We are all acted upon by the media. Our bodies are constantly assaulted by photographic imagery. We learn to love and indeed desire the chaotic intersections of High and Low culture forms. An extraordinary statistic is that on May 18 2010 some 24 hours per minute of video material was uploaded onto the website You Tube. This piece of minor arcana is a perfect way to illustrate the almost pathological obsession to document every aspect of contemporary life. It also demands questions about who is the audience for this material and how do they make sense of this vast mountain of unmediated visual data. Can we make sense? Information overload is de rigueur this century. In this virtual world there is no such thing as a unitary engagement, everything is polyvalent mutable. Network theory, spurred by the growth of the World Wide Web is now the Queen of Science, unlocking new knowledge across an array of disciplines. Miniaturization while intriguing continues to distance us from new technologies. This is a small glimpse of the rich vein of material, the terrain that Scot Cotterell mines.
Cotterell enjoys the possibility of a gestalt encounter with images. He draws together, samples and records diverse images and sounds from diverse sources. The only link in this hoarding is that the data has been mass-produced and disseminated across the various forms of available media. Like cultures on a Petri dish, eventually elements of this disparate organic mass coalesce to suggest a grouping, a subliminal taxonomy that can be manipulated to make strange the confused spaces of the present. White noise is a constant element in Cotterell’s work, an almost independent entity that creates a totality of sensation for the viewer, what the artist calls “a non-specific state”.
Each work that emerges from this haptic process has a different gestation period with different levels of research and, of course, a different resolution. The artist often makes working drawings and sketches for projects. In the light of the consistent choices of raw material, it is surprising Cotterell admits that critique (social, intellectual, psycho-sexual economic etc) is not the main purpose of the practice. Cotterell’s work primarily refers to the archaeology of video, the late 1960’s and early 1970’s. He shares concerns with such artists as Joan Jonas, Nancy Holt, Vito Acconci et al who worked with formal processes, linguistic and mechanical strategies to secede from the traditional pictorialist worldview.
However, of late, Cotterell enjoys to play with the power of content- those ambient conditions that so troubled Clement Greenberg. For example in Guitar Burn 2007, the trigger and star was a guitar that resided in his mother’s wardrobe, a simple acoustic affair re-made via a media myth- it becomes not just any guitar but an iconic Fender Stratocaster- Jimi Hendrix’s instrument of power and now the world’s most popular electric guitar.

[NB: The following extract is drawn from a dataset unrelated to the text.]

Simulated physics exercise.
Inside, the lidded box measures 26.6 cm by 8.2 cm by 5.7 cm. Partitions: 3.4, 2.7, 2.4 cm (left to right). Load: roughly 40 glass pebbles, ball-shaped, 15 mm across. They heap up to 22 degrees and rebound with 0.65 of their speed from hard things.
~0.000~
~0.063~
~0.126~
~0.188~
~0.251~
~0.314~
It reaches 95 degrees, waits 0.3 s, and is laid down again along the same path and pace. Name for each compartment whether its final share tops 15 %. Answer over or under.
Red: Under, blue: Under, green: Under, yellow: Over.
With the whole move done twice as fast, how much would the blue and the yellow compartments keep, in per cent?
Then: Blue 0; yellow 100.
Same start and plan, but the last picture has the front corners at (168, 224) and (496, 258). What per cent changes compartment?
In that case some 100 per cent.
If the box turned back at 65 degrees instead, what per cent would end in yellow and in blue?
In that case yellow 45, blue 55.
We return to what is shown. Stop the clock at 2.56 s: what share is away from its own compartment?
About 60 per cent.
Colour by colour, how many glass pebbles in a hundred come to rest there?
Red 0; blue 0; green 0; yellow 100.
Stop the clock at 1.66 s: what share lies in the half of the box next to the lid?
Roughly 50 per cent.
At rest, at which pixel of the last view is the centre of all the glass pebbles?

If I die in an MRI 2008, is 4-minute work developed from samples of “Ghost in the Machine” 1993, a schlock horror Hollywood film that explored how computers have the potential for independent intellect. The flashing white lights, tunnels and passages, are not only repeated formal devices but are also the classic signs of entering the death state.
For Shotgun, Cotterell presents the ironically macabre 20 Deaths that are(nt) mine 2010. Displayed in an acutely angled enclosure (possibly after Bruce Nauman) so that the audience has to negotiate their entry and exit into the work. On the exterior walls of this structure are sly decorative hints of what is contained inside.
Inside this corral is a single channel projection derived from one of the world’s most popular video games, “Burn Out 3”. Put simply, the purpose of this game is to create as much damage as possible. There is an option where the viewer can slow the vision to truly savor your own or your opponents’ demise. The mediated frigidity of the original imagery is shifted by the use of orange red green filters across the screen. These filters refer to another popular fad, 3D. While there is an immediate echo of Andy Warhol, Cotterell’s work is not a document of a real car crash rather a collage of algorithmic pixels designed to simulate car crashes in exotic locations, albeit accidents that are not too messy. The audience/game player is placed in a safe sanitised distant relation to the trauma event.
In 20 Deaths that are(nt) mine, Scot Cotterell wrestles with the tension between formalist concerns- construction, duration, colour, finish, and the effects of the banal yet perversely attractive imagery. There is a ritualistic engagement with entropy but this loop gives no beginning or end point. Here once more writ large is Eros Thanatos.